By Charles Boehm – WASHINGTON, DC (Jul 14, 2022) US Soccer Players – Almost exactly four years after he’d arrived as the showcase attacking acquisition for the long-awaited move into the then-new stadium, DC United unveiled Wayne Rooney as its new head coach. Both then and now, the Black-and-Red hovered near the bottom of the MLS standings, in need of inspiration. What’s different is that July 2018’s suffering was expected.
DC was paying dues in the countdown to a new era with high hopes fueled by a backloaded schedule and a world superstar signing who would prove capable of sparking improvement in everyone around him. Today, there’s more frustration and concern. Rooney is being asked to revitalize the organization again, this time with both force of personality and systemic repair.
“He is an icon and he’s a leader in the game, worldwide. And so that’s naturally going to attract interest and attention and I think that’s only positive for the club,” said United general manager and head of technical recruitment and analysis Lucy Rushton. “Twofold, in terms of getting people to come to the games, but also attracting players to want to come and play for us. So it’s a massive deal for the club, it really is. It’s going to help take us to the next level.”

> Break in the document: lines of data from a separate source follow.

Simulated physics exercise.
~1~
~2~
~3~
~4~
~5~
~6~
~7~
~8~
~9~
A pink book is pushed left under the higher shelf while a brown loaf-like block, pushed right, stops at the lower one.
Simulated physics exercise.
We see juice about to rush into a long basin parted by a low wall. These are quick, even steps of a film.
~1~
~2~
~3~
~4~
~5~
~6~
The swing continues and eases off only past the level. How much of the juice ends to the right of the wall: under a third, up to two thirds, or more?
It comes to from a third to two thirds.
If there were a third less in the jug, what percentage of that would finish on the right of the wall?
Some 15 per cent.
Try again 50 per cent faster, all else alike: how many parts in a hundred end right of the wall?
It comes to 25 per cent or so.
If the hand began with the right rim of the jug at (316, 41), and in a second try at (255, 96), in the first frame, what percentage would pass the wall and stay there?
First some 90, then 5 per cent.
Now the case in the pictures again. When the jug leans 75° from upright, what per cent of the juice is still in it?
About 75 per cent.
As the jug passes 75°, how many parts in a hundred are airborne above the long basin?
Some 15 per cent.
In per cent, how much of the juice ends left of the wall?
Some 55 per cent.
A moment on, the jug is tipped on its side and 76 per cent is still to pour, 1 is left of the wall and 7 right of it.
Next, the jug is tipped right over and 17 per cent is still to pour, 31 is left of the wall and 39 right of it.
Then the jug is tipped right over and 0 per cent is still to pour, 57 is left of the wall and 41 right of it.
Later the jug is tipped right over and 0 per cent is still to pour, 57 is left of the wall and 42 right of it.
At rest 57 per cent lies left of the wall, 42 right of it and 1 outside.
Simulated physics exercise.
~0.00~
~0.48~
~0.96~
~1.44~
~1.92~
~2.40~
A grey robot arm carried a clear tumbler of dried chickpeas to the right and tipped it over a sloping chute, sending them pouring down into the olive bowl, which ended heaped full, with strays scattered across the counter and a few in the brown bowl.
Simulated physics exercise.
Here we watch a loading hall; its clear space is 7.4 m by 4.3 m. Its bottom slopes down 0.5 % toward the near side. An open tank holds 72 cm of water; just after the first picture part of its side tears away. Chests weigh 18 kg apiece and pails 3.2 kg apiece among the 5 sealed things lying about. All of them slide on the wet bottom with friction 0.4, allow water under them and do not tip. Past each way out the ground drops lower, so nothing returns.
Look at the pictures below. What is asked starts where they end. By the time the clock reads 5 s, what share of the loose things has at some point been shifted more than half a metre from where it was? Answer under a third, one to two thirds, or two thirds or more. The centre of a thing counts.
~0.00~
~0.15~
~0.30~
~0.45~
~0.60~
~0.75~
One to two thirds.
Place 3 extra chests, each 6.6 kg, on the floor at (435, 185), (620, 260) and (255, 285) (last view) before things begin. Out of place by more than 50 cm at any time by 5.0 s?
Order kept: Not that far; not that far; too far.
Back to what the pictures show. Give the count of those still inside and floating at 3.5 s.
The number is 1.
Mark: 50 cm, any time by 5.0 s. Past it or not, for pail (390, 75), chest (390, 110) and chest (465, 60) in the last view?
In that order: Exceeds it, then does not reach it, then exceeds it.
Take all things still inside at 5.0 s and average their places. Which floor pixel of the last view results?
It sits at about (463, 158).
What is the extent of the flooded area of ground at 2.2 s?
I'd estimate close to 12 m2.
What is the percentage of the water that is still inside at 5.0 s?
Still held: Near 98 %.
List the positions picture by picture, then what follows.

The Columbus Crew offered a glimpse of what structure graced with elite talent can do when it visited the following night. After building a sturdy tactical toolkit under coach Caleb Porter, the addition of pricey playmaker Lucas Zelarayan proved the capstone in the run to the 2021 MLS Cup championship. This summer another record-breaking acquisition, striker Cucho Hernandez from Watford, is billed as a similarly influential reinforcement.
Sure enough, Zelarayan fed the razor-sharp Hernandez for both of the Crew’s goals in a 2-2 draw that United controlled more of. Rooney can’t officially coach his new team until he completes the work visa process, so he was a bystander at suite level, getting a fuller picture of the work needed. While his relationships and reputation may help DC recruit high-caliber signings, getting the most out of the current roster will also be vital. It’s a test for a 36-year-old coach in just his second coaching job.
Simultaneously building a foundation and staunching the bleeding is no small task. United leadership admitted that last week’s painful 7-0 rout at the hands of the Philadelphia Union, the most lopsided loss in club history, stoked the sense of urgency to secure Rooney’s services. According to the MLSPA’s numbers, the Union actually spend less on salaries than DC. Yet their clear ethos of academy-driven talent cultivation and high, hard pressing has made them a consistent contender on a level that United can only aspire to for the moment.
At the same time United and the Crew were playing in DC, Philly was defeating Inter Miami in Fort Lauderdale. The first-place Union had completed the permanent acquisition of previously-on-loan Julian Carranza from Miami just in time for the young striker to be available against his former team.
Here was a particularly MLS-style show of strength. A “team is the star” club demonstrated how to make good use of a prospect Miami had paid millions of dollars to acquire but were unable to fully unlock. The sanctions imposed on Miami last year for breaking roster rules helped force them to move Carranza along, and the Union were all too willing to take advantage. As spendy, flashy, and headline-grabbing as Inter Miami has been since conception, blue-collar Philly presently sits ten places above them in the standings.
Inter is learning, though. This week they welcome Alejandro Pozuelo after pulling off a savvy trade with Toronto FC. The free-spending Canadian club found themselves needing to move one high-salary Designated Player in order to accommodate a new one, Italian winger Federico Bernardeschi. Here it was Miami’s chief soccer officer and sporting director Chris Henderson who was all too willing to take advantage of that leverage. Pozuelo cost Miami a modest package of allocation money that pales in comparison to what it would usually take to secure such a player on the open market. Inter is building a more balanced roster, something that should give Herons fans hope for the future even if the losses mount in the near term.
Toronto too has dealt with that over the years and has repeatedly spent over the odds in hopes of speeding up the rebuild process. A well-crafted plan was still necessary to provide structure under the sizzle. DC needs both. That’s asking a lot of a young coach, but Rooney possesses an exceptional soccer mind and an understandable desire to someday manage at the sport’s highest levels. That drive could be what sets DC United on a trajectory towards once again becoming an Eastern Conference power.